第9話 認知行動療法についてのはずが。

つい最近。

認知行動療法、ACT というものを知った。

幸せになりたいなら幸せになろうととしてはいけない。

という本を知って、読んで、あー探してた答えここにあったー。という感想。

もっと早く出会いたかった。


で、その事について書こうと思ったのだけれど。


昨日、久しぶりに、1人ドライブで高原にソフトクリームを食べに行った。

心療内科の診察時間が午前中だったので、

休みの日なのに、朝からがんばって起きたのだ。

お薬をもらって、家に帰る途中。

思い立って車を走らせた。


つい最近まで長距離の運転ができなかった。

集中力が続かないのと、不安で、疲労と頭痛がひどかったからだ。

1番つらい時は、片道20分以上の所には行けなかった。

20代の頃は家に帰りたく無くて、

夜な夜な海や山に星を見に行く1人ドライブが、習慣的になっていた。

なのに、電柱や、ガードレールに自損事故を数回立て続けにやってしまった時期があり、それから、長距離を走れなくなった。


今年の春にピザがどうしても食べたくて、

片道1時間のお店に行くチャレンジ、をしてみた。

かなり気合を入れて朝から、用意をして、がんばった。

ご褒美の様な美味しいピザ。美味しいお茶。

少し肌寒い、だけど心地よいテラス席でぼんやりと

私はやっとここまで自分にもどってきたのだなぁ、

と感慨深かった。


心の中だけ、どこか遠くに、何処か、遠くの隠れ家に身を潜めて震えていた。

そこから、やっとここまで戻ってきた。

いや、這い上がって来た。が近いかもしれない。


その高原は家から片道約40分ほどで、直線距離は遠くないのだが、山から山から山の山道を行くので、正にワインディングロードというやつだ。


秋の日差しが紅葉や枯れ葉をきらきらと、

身が成りすぎてかたむき、ぼたぼたと落ちている柿。日焼けした緑。銀杏が、灰色のコンクリートを彩る。
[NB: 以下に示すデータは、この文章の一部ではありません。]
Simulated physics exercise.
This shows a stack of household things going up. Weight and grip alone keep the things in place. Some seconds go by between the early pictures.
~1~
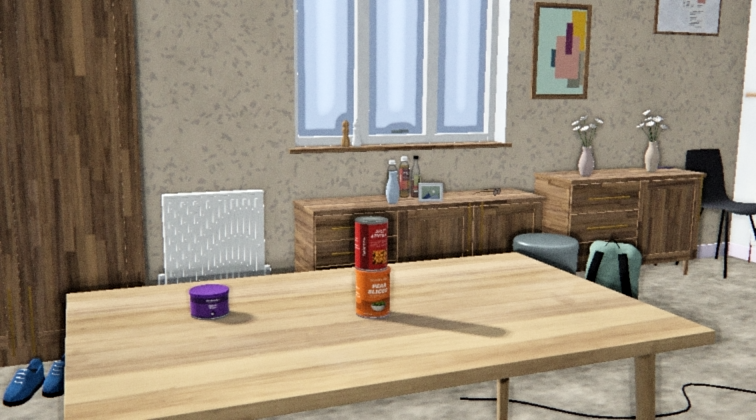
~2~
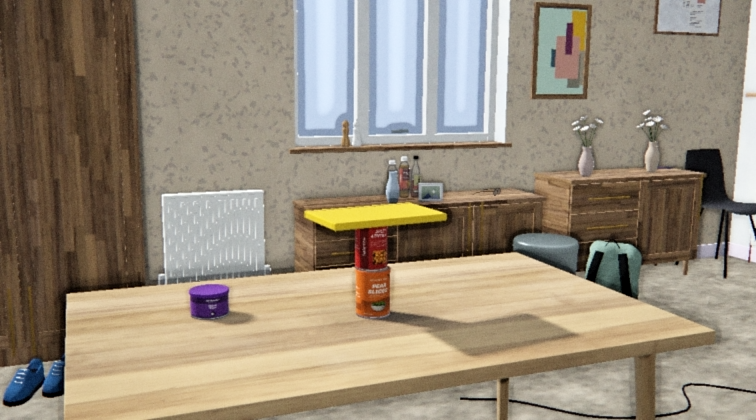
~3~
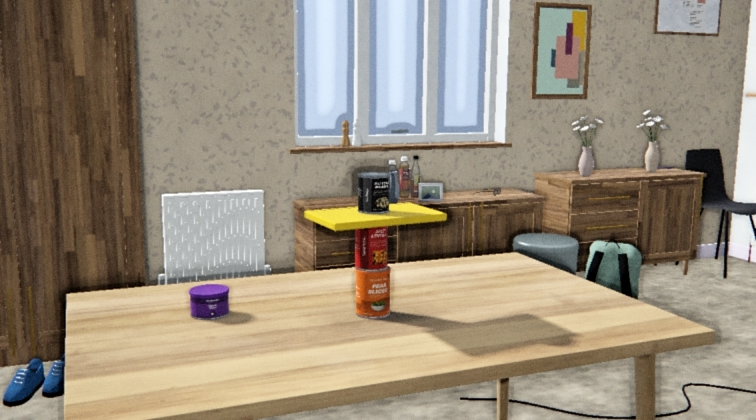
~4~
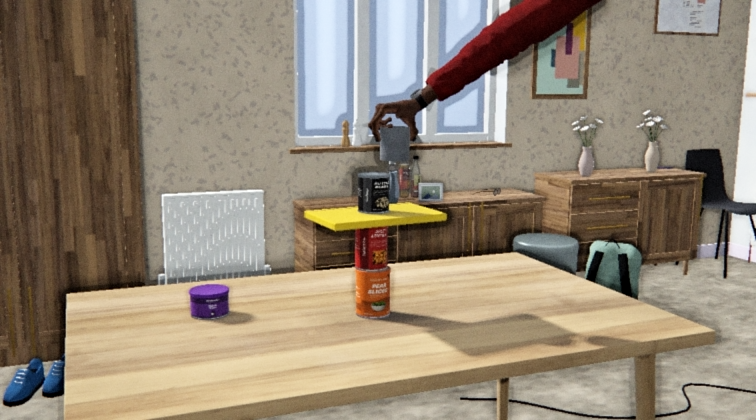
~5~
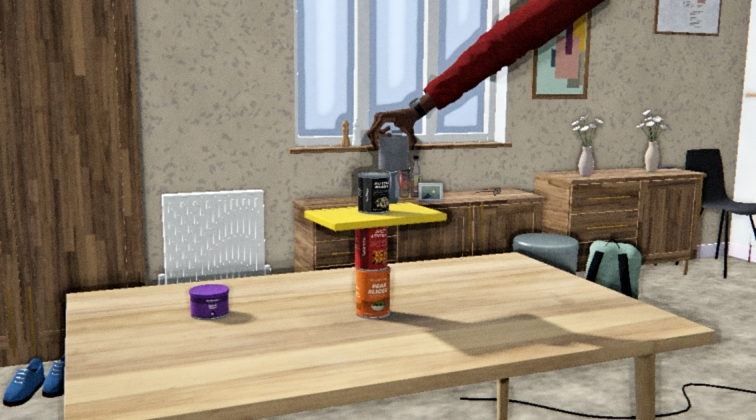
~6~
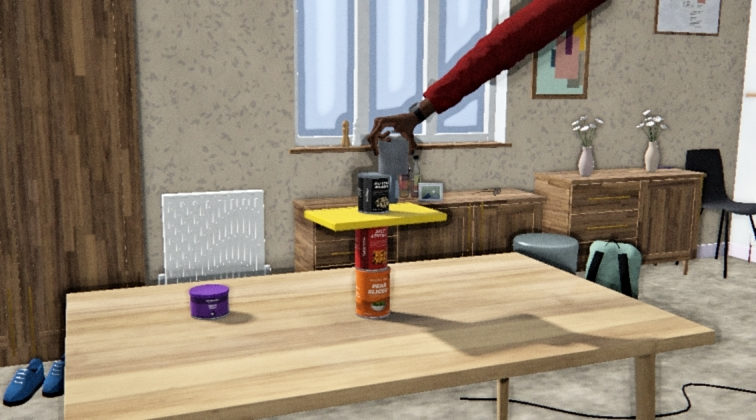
To begin with, a red tin stands on an orange one on a wooden table, with a purple tub to the left. A yellow tray and then a black tin appear on top, before a red-sleeved arm lowers a grey cup slightly and sets it down by the black tin, still gripping it.
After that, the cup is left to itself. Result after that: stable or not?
Short answer: It's not safe.
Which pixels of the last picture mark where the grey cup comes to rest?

山に進む程に下がる気温に、自然の中は変わらず四季が巡っている事を感じる程に、なんだか嬉しくて、1人車の中でニマニマしながら走った。


贅沢な時間。

高原から見渡す連山。

すすきの穂が白銀に揺れる草原。

上を向けばどこまでも広い空。

泳ぐ様に流れて行く秋の雲。

森に入ると、角度の低くなった陽の光が木々に斜めに差し込み、たゆたう木漏れ日が、静けさと共に、ただ、そこに生きている。

そうだ、この気持ち良さが私は大好きだった。


10月末の平日。

牧場の駐車場には車が一台もない。

あまりにも気持ち良くて、楽しくて、踊りたくなった。高原の真ん中で、

ソッテ、バドブレ、ストゥニュ

を軽ーくスマートに出来たら素敵なのになー

と、草の中を、飛んで、2歩進んで、回る。

ブーツで走り回りながらぴょこんぴょこんぴょこんくーるーり。

私はいつか踊れる様になる日が来るのだろうか?

いや、ぴょこんぴょこんが丁度いいのかもしれないな。

そんな自分が楽しくて。


なんて贅沢な時間。

こんな穏やかに弾む日が大切なのだ。